There are 140 households in the Hindu Refugee camp near Gurudwara Majnu Ka Tila. Most of them fled their homes in Pakistan, escaping discrimination and religious persecution, and came to India between 2011 and 2013. Coming to the Indian side the refugees are now experiencing hunger and a lack of care from the authorities for their needs.
The families only have rice, flour, and sugar which will help them have two meals each day for another week.”But there is very little of lentils and vegetables left. There is no money, so there is no gas. The policemen are not letting us collect firewood from the banks of the river,” said Rani a homemaker woman in the camp.”We don’t have fodder for our famished cows. Earlier, we would collect it from the jungle. Now, even that is now allowed due to the lockdown,” she says, adjusting the only small wooden log inside the ‘chulha” to keep the fire burning.

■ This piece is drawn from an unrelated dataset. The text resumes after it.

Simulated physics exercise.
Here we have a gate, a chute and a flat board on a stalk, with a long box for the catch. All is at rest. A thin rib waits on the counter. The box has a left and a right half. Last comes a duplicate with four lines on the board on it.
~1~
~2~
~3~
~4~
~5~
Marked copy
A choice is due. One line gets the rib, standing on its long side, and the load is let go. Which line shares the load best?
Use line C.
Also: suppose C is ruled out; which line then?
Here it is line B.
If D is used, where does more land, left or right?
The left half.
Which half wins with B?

Families have been bathing and washing clothes without any soap. “There is no soap. How do we wash our hands? We have been wearing the same clothes for 3-4 days on the trot,” he says. Dharamveer, the colony leader says the policemen had been asking them not to go to vegetable markets or even to the wheat fields across the Yamuna to find some work.
The men are mostly daily wagers doing odd jobs and the lock-down had brought their hopes sink in Indian soil.The refugees demand immediate care from the Indian government to relieve their distress.